松屋銀座で開催中の「没後20年 特別展 星野道夫の旅」に行ってきた。
星野道夫は多くの映像制作者にとって特別な存在で、私もそんな人間の一人だ。
22年程前に、Switchでの星野の特集「狩猟の匂いを我々は嗅ぐことができるか」を見つけ、以来、その著作や写真集を熱心に読みふけった。
しかし2007年の写真展「星のような物語」以来しばらくは、星野の写真を眺めることも、文章を読み返すこともなかった。
久しぶりに、しかも巨大なプリントで星野の写真を見ると、当たり前のことだが、「本当に命がけで撮っていたんだな」ということがよく分かる。

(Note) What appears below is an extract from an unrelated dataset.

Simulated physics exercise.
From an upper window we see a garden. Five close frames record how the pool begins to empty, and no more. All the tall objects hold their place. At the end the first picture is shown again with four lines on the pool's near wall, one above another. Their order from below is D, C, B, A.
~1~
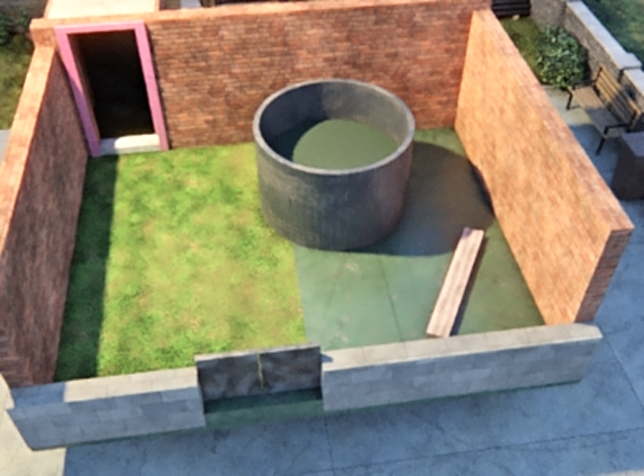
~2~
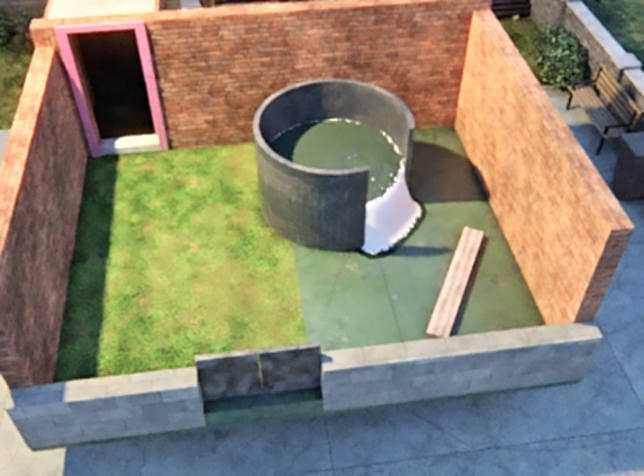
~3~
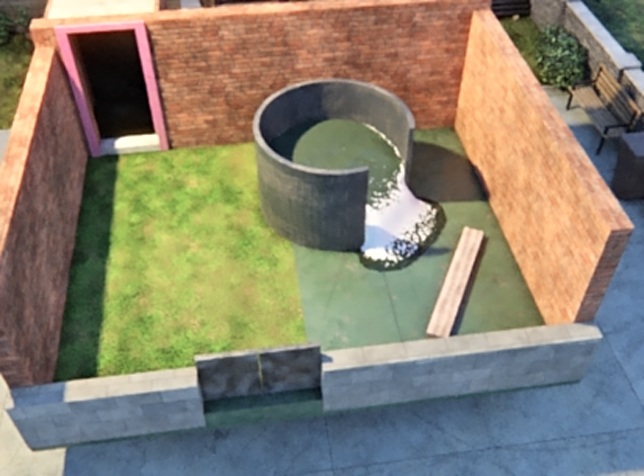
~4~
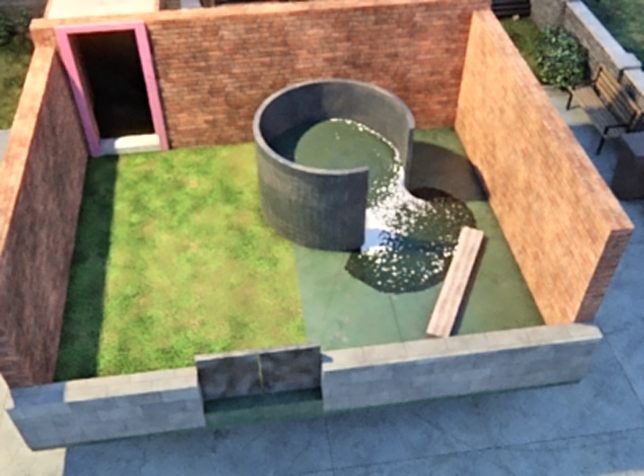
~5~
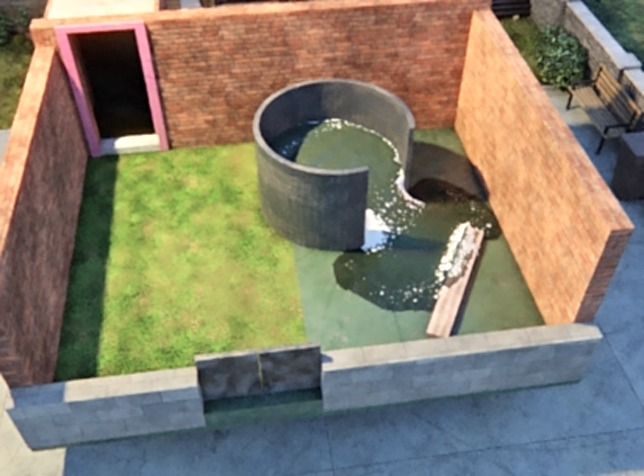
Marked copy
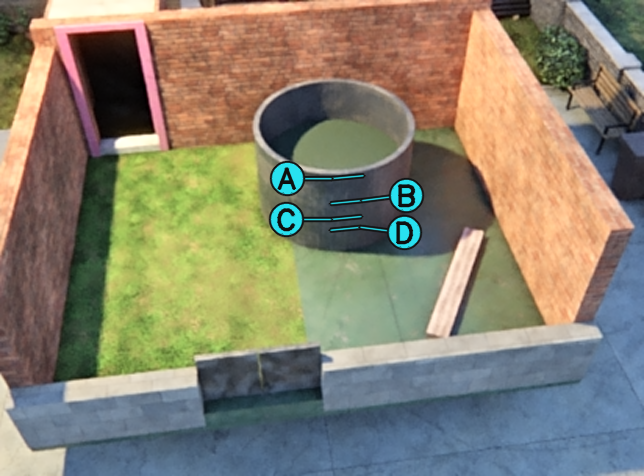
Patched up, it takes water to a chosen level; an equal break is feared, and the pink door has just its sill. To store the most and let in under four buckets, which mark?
B.
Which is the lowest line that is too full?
That is line A.
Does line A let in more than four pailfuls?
Yes, it does.
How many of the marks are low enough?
Three of them.
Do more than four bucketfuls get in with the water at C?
No, that is safe.
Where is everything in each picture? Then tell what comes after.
The first frame shows water in the pool at rest, its middle at (333, 161); foot of the pink doorway at (131, 153); shut gate at (259, 356).
In the second frame, 2 % of the ground under water, visible out to (411, 201).
In the third frame, 4 % of the ground under water, visible out to (428, 203).
In the fourth frame, 8 % of the ground under water, visible out to (460, 205).
In the fifth frame, 12 % of the ground under water, visible out to (495, 227).
In cyan, A at (347, 177); B at (346, 202); C at (346, 218); D at (345, 228); from the bottom up D, C, B, A.
If A is chosen, about 12 bucketfuls get in.
If B is chosen, a bucket or two gets in.
If C is chosen, nothing gets over.
If D is chosen, nothing gets over.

愛用していたというアサヒペンタックス+100mF2.8のレンズで、あの有名なクマの親子や眠っているクマ、出会い頭のムースを撮るには、相当接近しなければならない。ほんの5〜6メートル先だろう。襲われるギリギリの状況でフォーカスを合わせ、露出をコントロールし、シャッターを押していたのだ。

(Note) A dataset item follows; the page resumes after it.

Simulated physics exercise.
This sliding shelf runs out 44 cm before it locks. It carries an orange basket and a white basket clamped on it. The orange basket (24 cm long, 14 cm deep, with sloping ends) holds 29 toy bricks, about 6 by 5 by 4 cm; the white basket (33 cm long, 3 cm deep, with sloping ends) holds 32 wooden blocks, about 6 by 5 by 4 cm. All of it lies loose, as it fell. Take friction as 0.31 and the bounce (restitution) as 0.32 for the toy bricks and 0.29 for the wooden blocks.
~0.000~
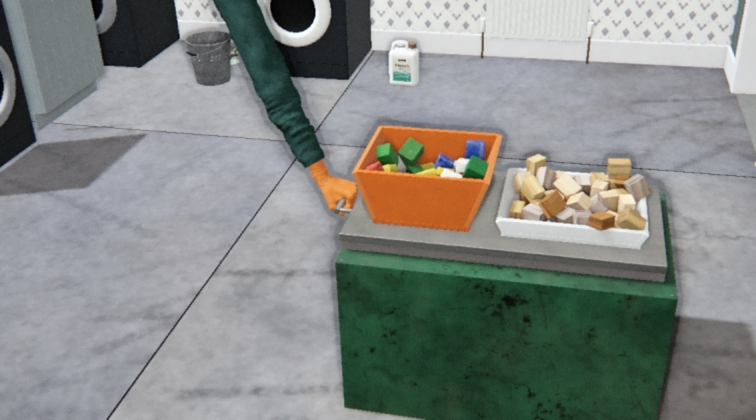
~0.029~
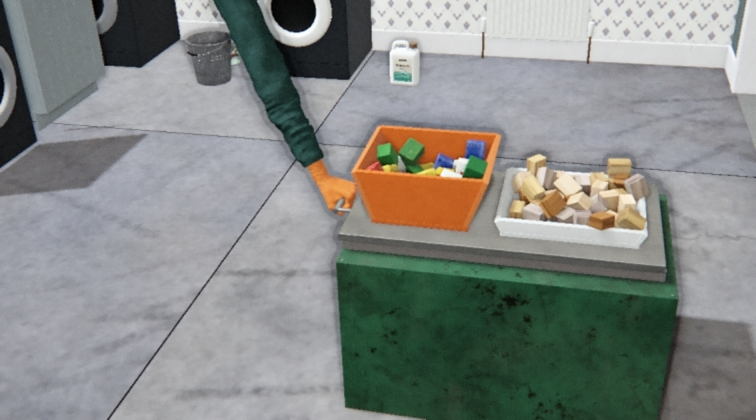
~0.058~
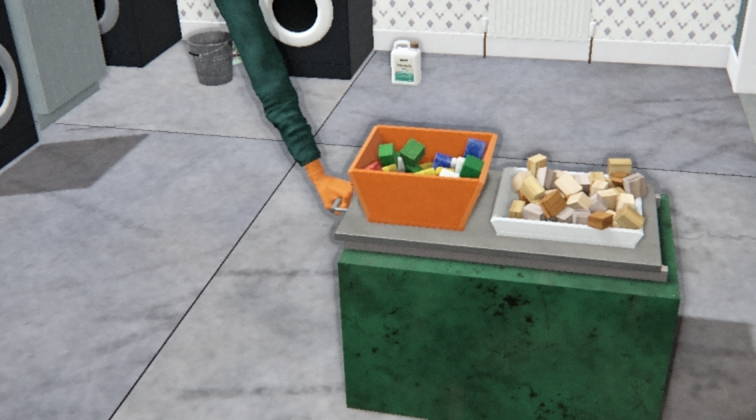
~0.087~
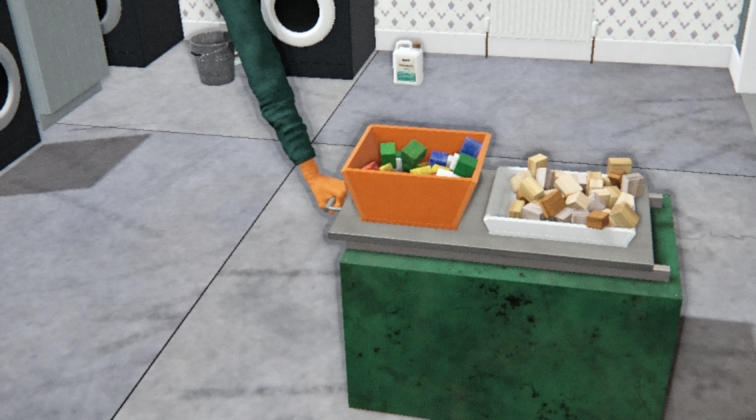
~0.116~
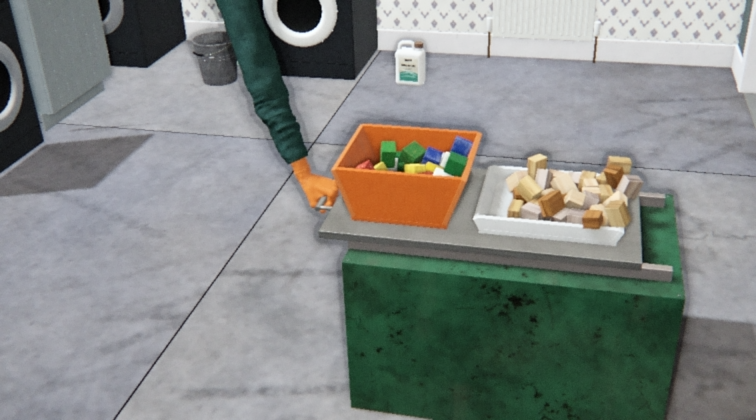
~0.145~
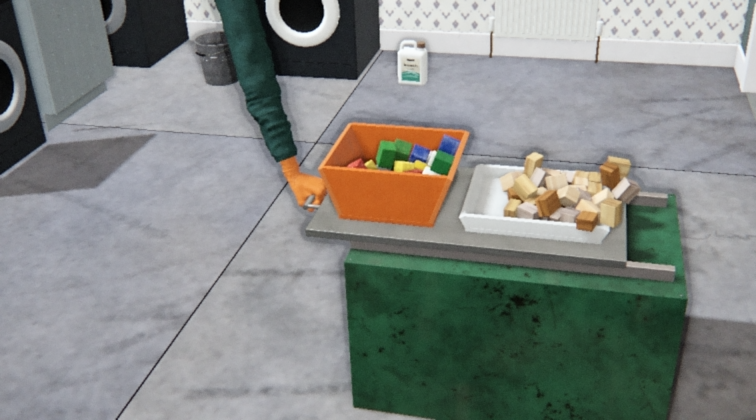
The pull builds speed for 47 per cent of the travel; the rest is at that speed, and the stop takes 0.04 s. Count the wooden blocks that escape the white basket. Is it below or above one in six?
The white basket loses more than a sixth of its wooden blocks.
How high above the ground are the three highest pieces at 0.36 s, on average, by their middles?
About 74 cm.
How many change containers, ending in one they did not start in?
Roughly 4.
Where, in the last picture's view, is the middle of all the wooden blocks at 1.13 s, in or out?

1m四方はあろうかというプリントで見ると、どの写真にもそうした星野の息遣いが感じられ、緊張する。
デジタルになった今のように、いくらでもシャッターが切れるわけでも、撮った写真をすぐに確認できるわけでもない時代に、これだけの写真を撮り続けた星野道夫。
その技術の高さと眼差しの鋭さ、そして強靭な使命感が、死後20年経ってもこれほどまでに人々から求められる理由なのだ。
展示会では、星野が愛用していたというアサヒペンタックスやニコンFなどのカメラ、ドイツ製のカヤック、NHKが取材してお蔵入りしていた映像なども展示されており、非常に興味深い。
20年以上の時を経てなお輝く写真の前で、日々忘れ去られゆくものしか作れない者の心は揺さぶられたのであった。。。。